Twenty-five years ago, as spring reluctantly returned to northern New England, I received a surprising phone call from a golf-writing legend.
“Mr. Dodson,” said a cultured Yankee voice. “My name is Herbert Warren Wind. Do you have a few moments to talk?”
It was middle March and snowing yet again in Maine. I was sitting at my office desk over the garage, remembering my Scottish mother-in-law’s stern admonition that March is a winter month in Maine. The last thing I expected was a phone call from the dean of America’s golf writers.
“Why … yes sir, I do,” I said, sitting up a bit straighter. “What a pleasure to speak with you.”
“Please call me Herb,” he said. “All my friends do.”
He’d recently read A Golfer’s Life and Final Rounds, he explained, and felt compelled to get in touch to say how much he enjoyed both books.
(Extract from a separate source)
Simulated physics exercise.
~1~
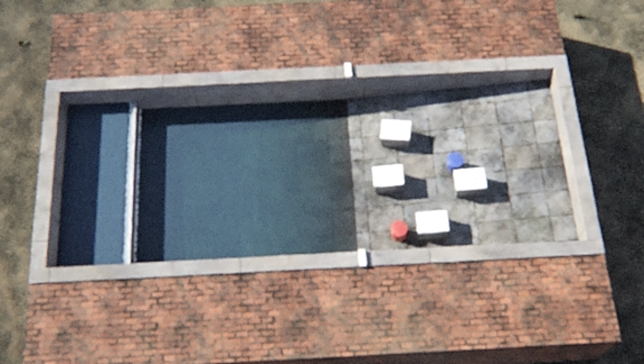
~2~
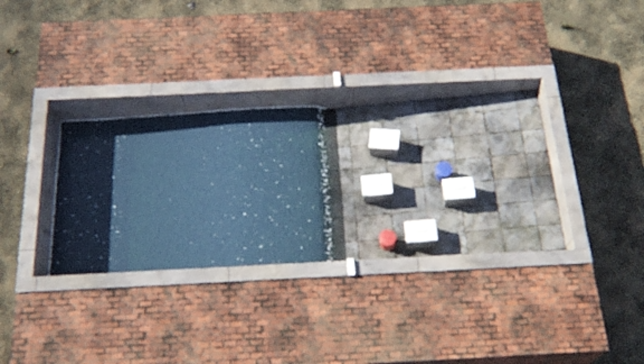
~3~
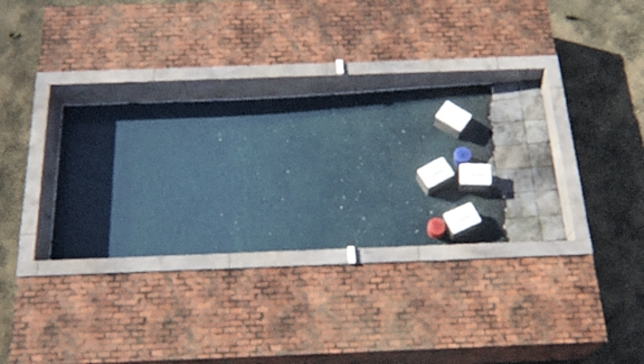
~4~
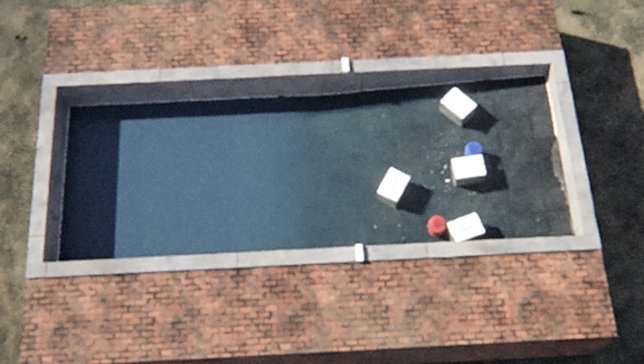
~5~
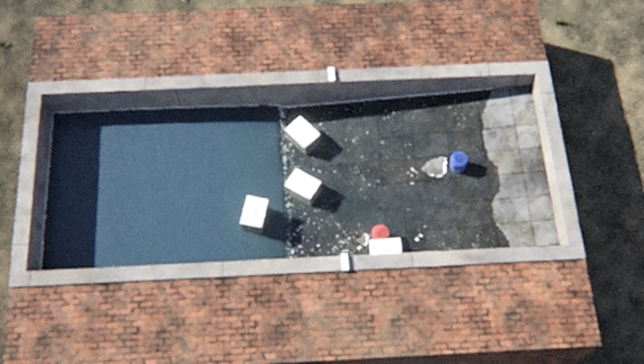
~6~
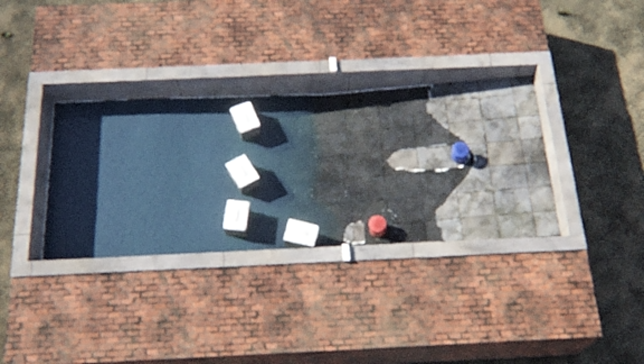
A long walled basin set in red brick paving is seen from above through a slightly swaying camera. Dark blue water fills the left part, a narrow strip held behind a thin pale board, while four white chests, a blue pail and a red pail stand on grey slabs at right. The board vanishes and a foaming front sweeps right, pushing the chests and pails and wetting nearly all the slabs. The water then drains back left, carrying the chests with it. At the end the chests sit in the water left of the white marks, while both pails remain to the right on the slabs.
The former was the result of my three-year collaboration with Arnold Palmer on his memoirs; the latter a little memoir that told the story of taking my dying father back to England and Scotland where he’d learned to play golf as an American airman stationed on the Lancaster coast near Lytham & St Annes Golf Club shortly before D-Day. At that moment, Arnold’s book was climbing the New York Times bestseller list and Final Rounds had recently topped 100,000 copies in sales and been honored as a “book of the year” by a second major golf industry organization.
“I found things in both of your books I’d like to discuss with you. Seems we share a keen admiration for Arnold Palmer and golf in Great Britain,” Wind said.
Before I could reply, he continued, “I’m wondering if you might be interested in having lunch with me here some afternoon at my place here northwest of Boston?”
I said it would be my genuine pleasure.